Il ouvre le journal l’Anticapitaliste. Il s’arrête sur un texte et commente… « Aujourd’hui le gouvernement nous a réduits à cette expression travail – famille et patrie. Travail car seul aujourd’hui le travail justifie nos déplacements. Famille car on doit s’enfermer uniquement en famille et patrie car c’est l’obéissance à un chef. Et on est réduit à cela. »
. Lors des récentes Elections Municipales 2020, tu étais membre de la liste anticapitaliste, pourquoi un tel engagement ?
. I.A. : S’engager pour les Municipales, ce n’est pas une envie de pouvoir mais c’est important car c’est là que se joue la vie de tous les jours. Il faut prendre comme exemple le cas de Bordeaux avec la liste Poutou. Bordeaux en Lutte a fait naître une dynamique fabuleuse. Ils ont apporté au Conseil Municipal la lutte de tous les jours. C’est donner une voix à ceux qui n’en n’ont jamais. Et puis une élection, ça te laisse une expérience. Ce n’est qu’un passage pour poursuivre la lutte comme maintenant avec la Convergence des Luttes. Tu prends l’exemple du compteur Linky. On s’y est pris un peu tard, mais on a gagné le droit de ne pas l’avoir. Beaucoup de gens qui n’avaient jamais combattu sont venus dans cette lutte, même des personnes âgées, et aujourd’hui on les revoit au marché et ils nous demandent pour d’autres luttes. Même si aujourd’hui, c’est un peu plus difficile de mobiliser car les gens ont d’autres peurs.

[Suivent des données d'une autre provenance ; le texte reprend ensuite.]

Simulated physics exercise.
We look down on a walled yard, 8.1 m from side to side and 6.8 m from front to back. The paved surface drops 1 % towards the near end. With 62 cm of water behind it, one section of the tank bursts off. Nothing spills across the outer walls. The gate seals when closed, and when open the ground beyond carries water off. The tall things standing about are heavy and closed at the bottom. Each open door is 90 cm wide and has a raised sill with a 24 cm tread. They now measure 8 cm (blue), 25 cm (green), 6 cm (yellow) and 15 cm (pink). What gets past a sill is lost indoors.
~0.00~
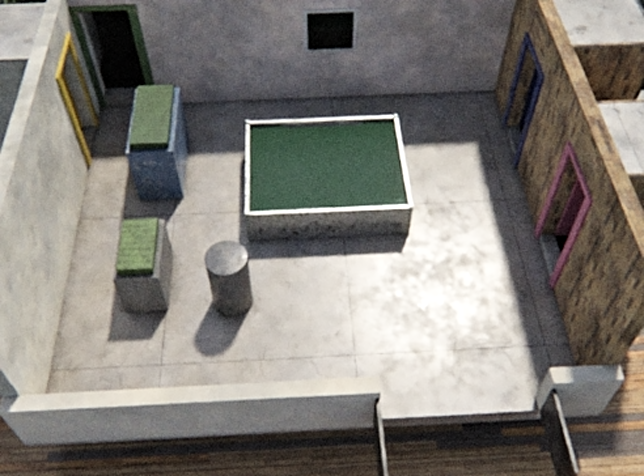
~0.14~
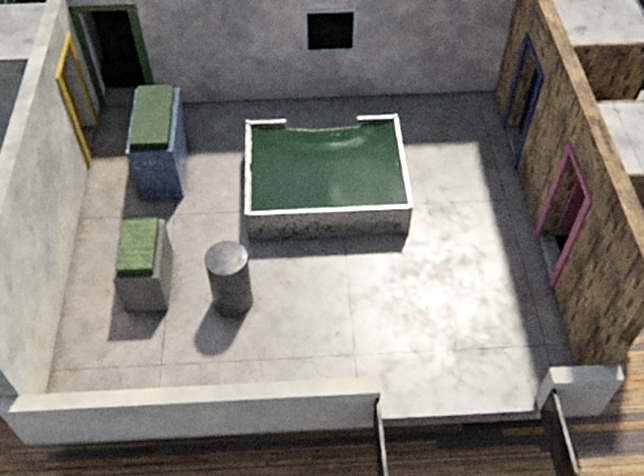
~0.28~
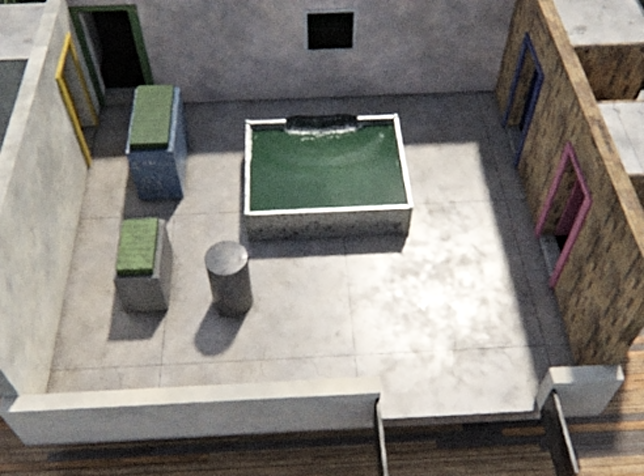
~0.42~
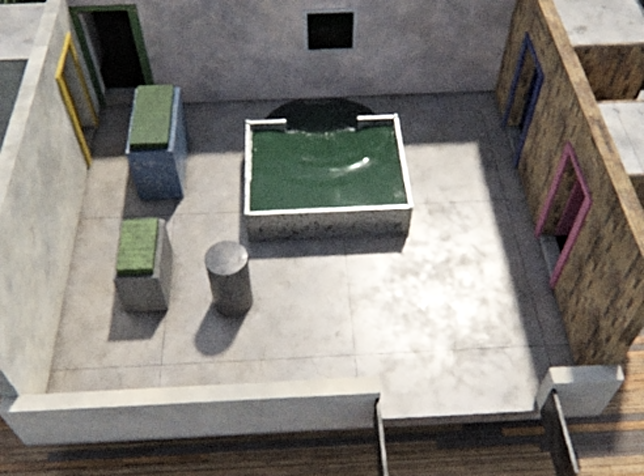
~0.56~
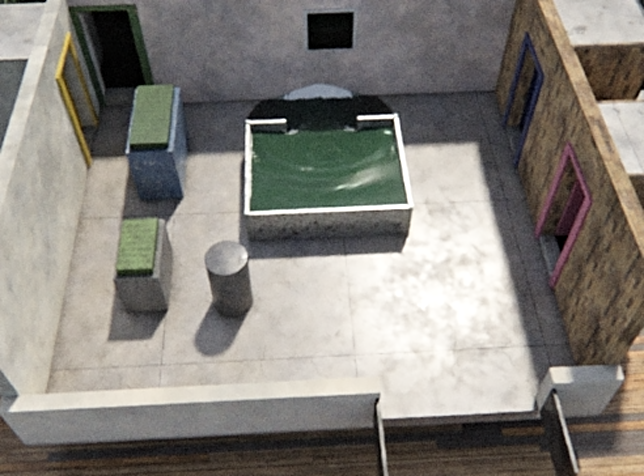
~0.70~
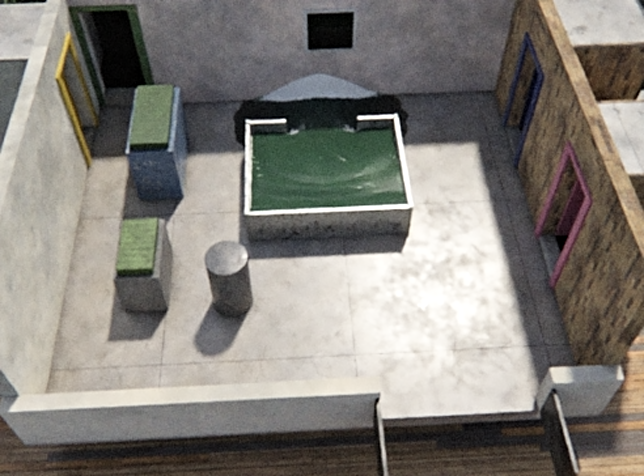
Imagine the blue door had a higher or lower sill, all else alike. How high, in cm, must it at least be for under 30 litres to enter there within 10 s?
About 13.5 cm.
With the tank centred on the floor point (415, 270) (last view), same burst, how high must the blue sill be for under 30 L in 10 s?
Some 11.5 cm.
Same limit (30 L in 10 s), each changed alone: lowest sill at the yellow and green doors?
About 20 cm at yellow and 13.5 cm at green.
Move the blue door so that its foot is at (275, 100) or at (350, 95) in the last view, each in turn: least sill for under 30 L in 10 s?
Roughly 27 and 34 cm.
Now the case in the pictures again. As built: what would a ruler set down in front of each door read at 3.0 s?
In cm: Blue 18, green 12, yellow 19, pink 0.
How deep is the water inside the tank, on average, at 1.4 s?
Roughly 46 cm on average.
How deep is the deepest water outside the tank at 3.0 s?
Up to some 30 cm.
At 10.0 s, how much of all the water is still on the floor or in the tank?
Roughly 78 in a hundred.
After 1.4 s water covers 10 % of the floor, deepest (48 cm) near (313, 101); it has not reached the blue door.
After 3.0 s water covers 30 % of the floor, deepest (30 cm) near (313, 101); 18 cm at the blue door, 20 litres in over its 8 cm sill.
After 10.0 s water covers 95 % of the floor, deepest (11 cm) near (41, 421); 8 cm at the blue door, 112 litres in over its 8 cm sill.
At the blue door as built, the water arrived by 2.2 s and peaked near 18 cm at 3.2 s.
With a sill of 12 cm, 47 litres would have come in within the 10 s; with 16 cm, 13 litres. So under 30 litres takes about 13.5 cm.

. Aujourd’hui, tous les bistrots et restaurants de Millau sont fermés. Pour la Loco, la situation est-elle critique après 14 semaines de fermeture ?
. I.A. : Depuis mars, nous avons annulé 33 évènements et cet été, la moitié a été annulée soit 12 concerts et là, je viens d’annuler toute la programmation jusqu’à Pâques. Ma femme s’est même inscrite en intérim. Tous les jours, je suis en contact avec les artistes. Plein n’ont plus de revenus alors que les groupes continuent à payer le loyer de la salle de répétition. Chanter, c’est un métier, ils ont envie de montrer ce qu’ils savent faire. C’est la première fois que l’on se sent auto-emprisonné et privé de libertés.
. La vie du café doit manquer, les copains, les clients fidèles, les voisins, les concerts bien sûr…
. I.A. : Le café, c’est un lieu de vie sociale, un lieu de rencontres, d’expression culturelle. Oui, ça manque, les discussions, les engueulades aussi. La Loco, c’est tout cela, des débats d’idées, des amitiés, ces clients amis depuis 30 ans. On parle de politique mais c’est surtout parler de la vie de tous les jours, le copain qui n’a pas de boulot, pas d’appartement. On discute et ça, on ne peut plus le faire. Finalement, on est en République, on peut aller à l’église mais on ne peut plus aller à la Maison du Peuple. On peut aller au culte mais on n’a plus accès à la culture. Finalement, pour la fin de l’année, on a donné priorité à Noël mais on a sacrifié le 1er janvier. Cela nous donne encore de bonnes raisons de lutter.